Unfortunately, night mode works only on the wide shooter, in my view, quite the oversight on a device priced as a vanilla flagship. Make no mistake, the night shots are in focus, but the small sensor does not provide enough material to improve the shot without extended exposure.
- Wide: 50 megapixels, f/1.9, 24mm, 1/1.56″, 1.0µm, phase detect autofocus, optical image stabilisation
- Ultrawide: 50 megapixels, f/2.2, 114˚ field of view, 1/2.76″, 0.64µm, autofocus
Skyscraper Homeland: The wide shot retained good detail despite the mid-afternoon sun threatening to blow out the brightness. The ultrawide has less detail and a little more blown out, but still decent. I provide a 2x digitally zoomed shot for comparison – there is little loss of detail, though it does magnify the overexposure from the sunlight overhead.

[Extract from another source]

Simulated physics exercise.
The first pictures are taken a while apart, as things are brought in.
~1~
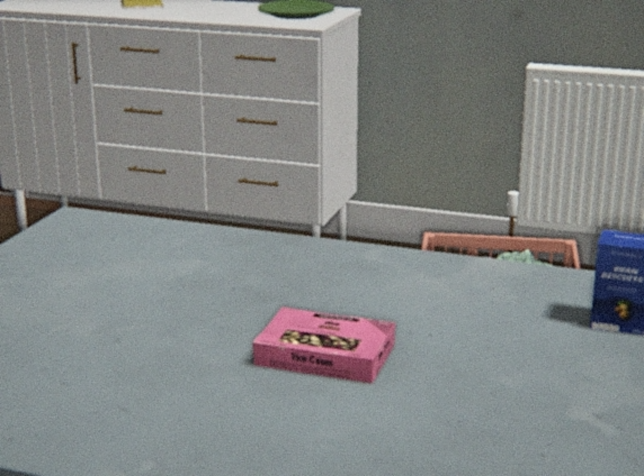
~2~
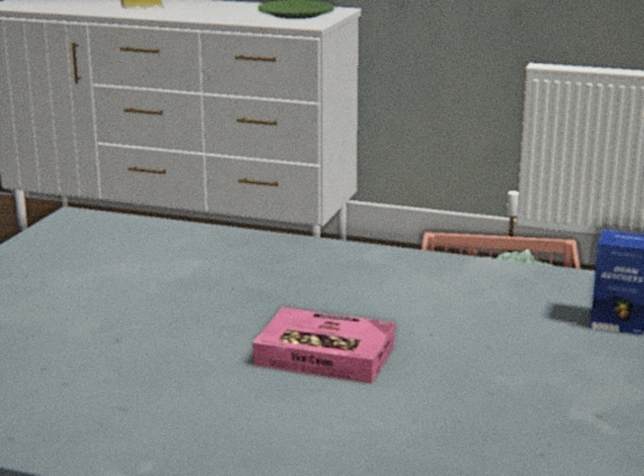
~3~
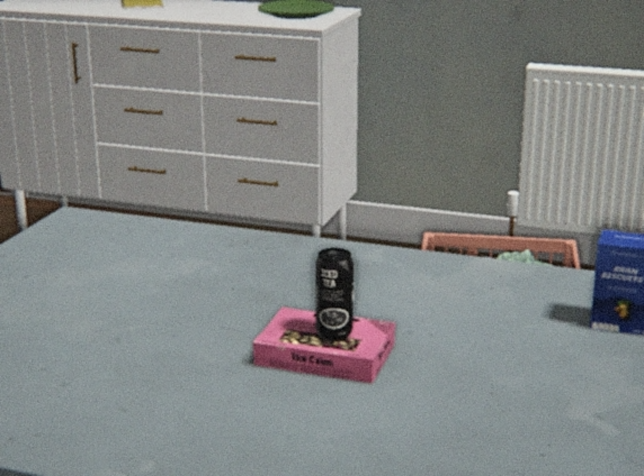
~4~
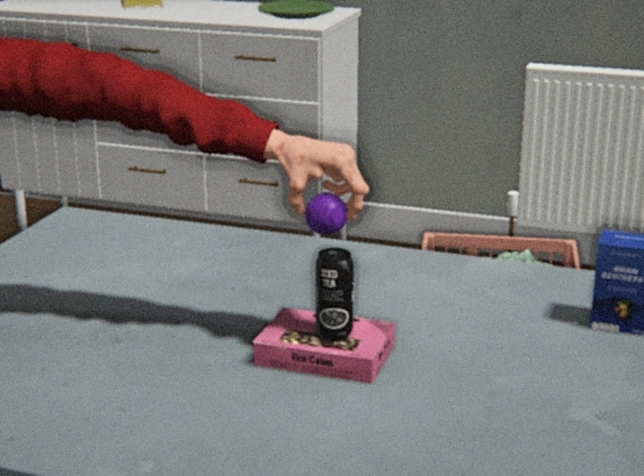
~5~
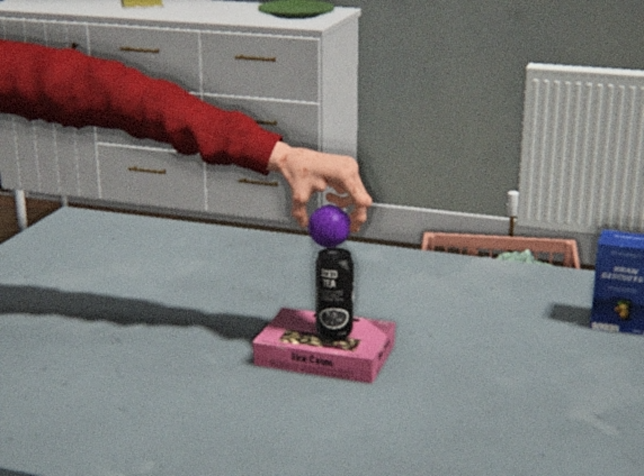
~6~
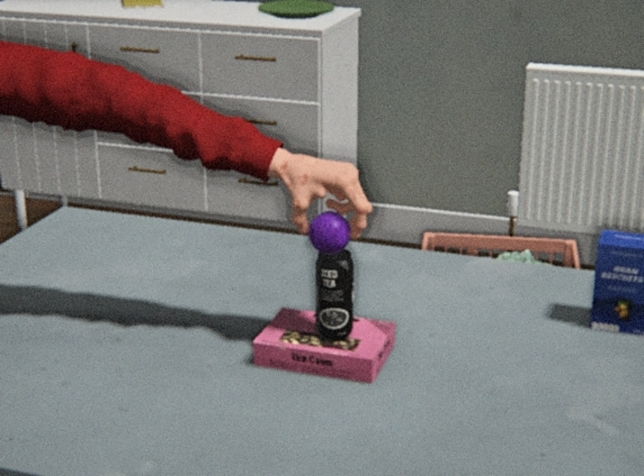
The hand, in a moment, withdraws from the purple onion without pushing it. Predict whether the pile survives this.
You'll see everything stays upright.
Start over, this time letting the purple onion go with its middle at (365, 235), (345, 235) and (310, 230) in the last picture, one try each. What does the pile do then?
In order, the pile tumbles down, then stands firm, and lastly tumbles down.
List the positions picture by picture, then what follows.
The last thing is not in view yet; pink packet (325, 344), in the first frame.
The last thing is not in view yet; blue carton (625, 282), in the second frame.
The last thing is not in view yet; black can (334, 295), in the third frame.
Coming down; purple onion (326, 213); pink packet (325, 344), in the fourth frame.
Coming down; purple onion (330, 226); blue carton (625, 282), in the fifth frame.
Set down, still held; purple onion (330, 232); black can (334, 295), in the sixth frame.
Then, 0.20 s after the last picture, nothing has stirred.
Then, 0.50 s after the last picture, purple onion resting near (330, 233).
At rest, all 4 in place. Seen from the same camera at the end, purple onion near (330, 233). The pile holds.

Shady Shrubbery: Both the wide and ultrawide shots are crisp and colourful with very little purple fringing, despite extensive shadow and detail in the image.
Geometric Shades: The wide shot is clearly brighter than the ultrawide. There is also some detail loss and fringing of trees on the right backdrop of the ultrawide image. Both are good shots, though.
Highland Green: Both shots are again detailed and in focus, except the ultrawide has a slight yellow tint.
Green Highway: Both shots are again very decent, but the wide expectedly does a better job with detail, especially with the shrubbery on the left.
Midnight Oil: Nothing Phone (2)’s Night Mode do not work with ultrawide shots, and the resulting image is dark and areas with light can lack detail, even if still in focus. The algorithmic magic happens only in the wide shot, where there is good detail, colour and sharpness – flagship-grade.
We include a 2x digitally zoomed shot for analysis of its software extrapolation capabilities. Good enough to not require a dedicated 2x telephoto.
Twilight Green: The wide shot managed detail in the lit areas of the shot without blowing out the colours, but is overall dark and presented a yellowish tint. The ultrawide shot is in focus, though just as yellow and has blotches where the trees are.
Twilight Talls: Comments are generally similar as the other night shots. Given how every ultrawide shot is pretty much in focus despite the lack of night mode, I just feel the setup has so much more potential if the ultrawide camera is allowed to use light data from a few additional seconds.
Sampan of Knowledge: In the presence of light, both cameras do great work keeping detail in and with good focus, while maintaining the brightness balance.
Conclusion
The Nothing Phone (2) is a very competent vanilla flagship. The screen is well made, battery life excellent, software well executed, speakers loud.
Its imaging unit works great in the day and is decent at night. While one can live without the Glyph interface, it is an effective imaging illuminator and a handy visual notification tool.
At the same time, the Nothing Phone (2) has a few obvious gotchas. A S$999 device should support night mode on both its cameras. The adaptive brightness is not granular enough.
Plus, ingress protection is midrange rather than flagship grade. These are not showstoppers, but the phone is priced in a competitive segment.
The pros make the phone an easy recommendation, but I will probably buy the Nothing Phone (2) if I can get it for less than the recommended retail price. Or, if and when the ultrawide shooter gains night mode, so you have two competent cameras for the darker half of the day.